Il volume è diviso in tre sezioni. Le prime due presentano i patriarchi arborei, mentre l’ultima è un’anagrafe degli alberi più importanti, suddivisi per ogni provincia d’Italia. Nella prima sezione, vengono presentati, uno a uno, quei 23 patriarchi che superano i mille anni di vita. Cinque si trovano in Sardegna, quattro in Sicilia; gli altri sono disseminati qua e là lungo tutto il territorio nazionale. Il più antico albero italiano si chiama S’Ozzastru ed è un maestoso olivo di quasi 4000 anni: si trova nella provincia di Oristano, nel comune di Luras. Il più antico castagno del mondo, invece, supera i 3000 anni di vita. Sta abbarbicato alle pendici dell’Etna, a Sant’Alfio, in provincia di Catania. Sotto la sua chioma infinita pare che la Regina Giovanna d’Aragona si riparò, sorpresa da un subitaneo temporale estivo, con tutta la sua corte di cento cavalieri. Di qui il nome: il Castagno dei cento cavalli. Se ci spostiamo a Magliano, in provincia di Grosseto, troviamo l’Olivo della Strega, un albero imponente che supera i 3000 anni di vita: storie e leggende popolari lo ritengono magico perché capace di far crescere, senza che nessuno le coltivi, piantine di fagioli sotto la sua chioma. Di notte, oltre a tutto, pare ci abiti, da sempre, una strega.

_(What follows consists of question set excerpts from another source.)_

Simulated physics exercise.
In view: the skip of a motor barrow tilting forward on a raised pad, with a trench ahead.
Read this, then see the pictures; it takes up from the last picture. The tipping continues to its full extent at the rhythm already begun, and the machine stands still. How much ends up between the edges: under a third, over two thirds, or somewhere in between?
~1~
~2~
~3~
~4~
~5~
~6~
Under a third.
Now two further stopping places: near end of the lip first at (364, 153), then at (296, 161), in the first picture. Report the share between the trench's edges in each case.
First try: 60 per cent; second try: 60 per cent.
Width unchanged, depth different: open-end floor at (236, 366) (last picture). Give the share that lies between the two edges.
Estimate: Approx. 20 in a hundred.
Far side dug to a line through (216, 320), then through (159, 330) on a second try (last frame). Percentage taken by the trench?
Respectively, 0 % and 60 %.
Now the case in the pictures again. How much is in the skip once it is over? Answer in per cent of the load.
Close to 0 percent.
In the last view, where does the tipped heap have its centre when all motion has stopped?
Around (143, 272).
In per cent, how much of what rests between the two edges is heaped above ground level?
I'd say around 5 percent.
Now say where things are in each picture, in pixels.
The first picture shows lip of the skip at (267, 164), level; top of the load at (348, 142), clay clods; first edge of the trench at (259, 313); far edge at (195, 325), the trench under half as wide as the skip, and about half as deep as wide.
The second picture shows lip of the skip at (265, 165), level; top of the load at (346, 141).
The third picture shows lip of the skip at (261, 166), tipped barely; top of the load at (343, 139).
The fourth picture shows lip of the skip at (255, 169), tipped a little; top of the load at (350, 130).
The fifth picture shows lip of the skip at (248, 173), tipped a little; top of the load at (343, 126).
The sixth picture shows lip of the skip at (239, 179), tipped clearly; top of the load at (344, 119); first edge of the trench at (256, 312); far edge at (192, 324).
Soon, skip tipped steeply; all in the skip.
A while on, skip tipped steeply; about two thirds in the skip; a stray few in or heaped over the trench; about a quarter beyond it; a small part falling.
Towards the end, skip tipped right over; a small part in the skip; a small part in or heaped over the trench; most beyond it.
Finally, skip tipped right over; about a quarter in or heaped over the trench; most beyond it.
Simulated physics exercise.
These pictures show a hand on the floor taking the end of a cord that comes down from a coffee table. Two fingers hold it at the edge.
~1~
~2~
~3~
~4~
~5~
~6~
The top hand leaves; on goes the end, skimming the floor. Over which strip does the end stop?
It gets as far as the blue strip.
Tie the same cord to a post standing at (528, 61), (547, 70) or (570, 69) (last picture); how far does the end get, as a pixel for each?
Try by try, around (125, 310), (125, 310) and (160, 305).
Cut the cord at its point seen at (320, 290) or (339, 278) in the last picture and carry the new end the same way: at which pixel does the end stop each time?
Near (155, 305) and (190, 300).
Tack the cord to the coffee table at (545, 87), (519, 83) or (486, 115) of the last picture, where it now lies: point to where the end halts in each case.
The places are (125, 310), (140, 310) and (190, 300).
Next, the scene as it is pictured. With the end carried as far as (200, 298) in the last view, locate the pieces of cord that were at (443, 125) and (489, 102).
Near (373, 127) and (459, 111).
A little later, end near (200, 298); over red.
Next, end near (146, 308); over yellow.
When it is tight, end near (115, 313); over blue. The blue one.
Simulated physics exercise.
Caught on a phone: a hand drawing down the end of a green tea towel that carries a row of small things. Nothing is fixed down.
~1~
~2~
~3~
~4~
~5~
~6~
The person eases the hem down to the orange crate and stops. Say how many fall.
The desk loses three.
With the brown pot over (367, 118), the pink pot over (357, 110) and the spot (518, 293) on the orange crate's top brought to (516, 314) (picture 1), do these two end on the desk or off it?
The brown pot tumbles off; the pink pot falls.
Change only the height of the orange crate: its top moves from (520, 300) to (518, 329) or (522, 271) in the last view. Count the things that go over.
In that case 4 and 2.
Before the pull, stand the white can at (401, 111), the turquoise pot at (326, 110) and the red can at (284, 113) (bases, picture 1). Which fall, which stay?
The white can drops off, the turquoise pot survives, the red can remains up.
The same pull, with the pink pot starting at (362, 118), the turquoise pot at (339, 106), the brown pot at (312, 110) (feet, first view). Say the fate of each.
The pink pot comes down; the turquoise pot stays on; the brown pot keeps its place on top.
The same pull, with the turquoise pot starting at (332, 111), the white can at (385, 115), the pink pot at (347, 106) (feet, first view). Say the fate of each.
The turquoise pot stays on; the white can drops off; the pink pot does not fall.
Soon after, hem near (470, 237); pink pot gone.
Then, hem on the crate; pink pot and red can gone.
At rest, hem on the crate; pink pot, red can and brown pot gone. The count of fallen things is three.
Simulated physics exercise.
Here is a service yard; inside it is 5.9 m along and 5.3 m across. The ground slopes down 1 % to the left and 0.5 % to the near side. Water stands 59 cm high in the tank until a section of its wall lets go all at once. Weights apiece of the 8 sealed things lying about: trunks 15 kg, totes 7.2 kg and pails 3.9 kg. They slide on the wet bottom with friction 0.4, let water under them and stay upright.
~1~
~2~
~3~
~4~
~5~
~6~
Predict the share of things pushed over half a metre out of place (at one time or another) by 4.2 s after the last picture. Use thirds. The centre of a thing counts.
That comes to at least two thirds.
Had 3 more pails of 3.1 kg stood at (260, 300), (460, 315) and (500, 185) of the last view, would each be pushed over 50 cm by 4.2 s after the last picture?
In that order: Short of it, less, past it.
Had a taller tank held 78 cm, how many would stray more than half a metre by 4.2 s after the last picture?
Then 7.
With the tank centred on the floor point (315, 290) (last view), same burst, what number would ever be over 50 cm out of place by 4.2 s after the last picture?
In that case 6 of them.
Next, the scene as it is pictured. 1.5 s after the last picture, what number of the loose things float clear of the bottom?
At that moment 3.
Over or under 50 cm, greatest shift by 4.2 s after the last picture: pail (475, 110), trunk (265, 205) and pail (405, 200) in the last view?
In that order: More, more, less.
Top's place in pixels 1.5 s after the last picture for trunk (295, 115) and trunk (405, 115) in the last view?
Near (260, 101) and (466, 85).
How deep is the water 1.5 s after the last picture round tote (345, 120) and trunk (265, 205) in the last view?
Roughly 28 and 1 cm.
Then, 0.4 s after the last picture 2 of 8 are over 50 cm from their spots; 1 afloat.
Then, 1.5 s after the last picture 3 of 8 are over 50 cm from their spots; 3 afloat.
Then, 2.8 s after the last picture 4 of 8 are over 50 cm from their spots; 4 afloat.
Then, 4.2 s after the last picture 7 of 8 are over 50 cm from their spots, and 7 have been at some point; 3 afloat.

Se quest’olivo è stato piantato in età etrusca, l’olivo di Cicciano, in provincia di Napoli, che supera i 1600 anni di vita, fu invece coltivato da dei Crociati che, tornando da Gerusalemme, portarono con sé delle sementi prese direttamente dal giardino del Getzsemani. Nella seconda sezione del volume vengono descritti gli alberi più importanti, questa volta divisi regione per regione. Fra questi troviamo anche alberi illustri, come il famoso cipresso di Michelangelo, da lui stesso piantato a Roma, nelle Terme di Diocleziano. Ancora oggi visibile, il suo profilo s’innalza solitario sopra il cortile interno delle Terme. Gli alberi antichi, come per magia, ci mettono fisicamente in contatto con la storia di chi ci ha preceduto. Ma proteggono anche il nostro futuro. Come ci ricorda il volume, è proprio con il gimnosperma di questi alberi fortissimi, capaci di lottare contro il tempo, che bisognerà ricostruire, come già sta facendo Felix Finkbeiner, le foreste di domani.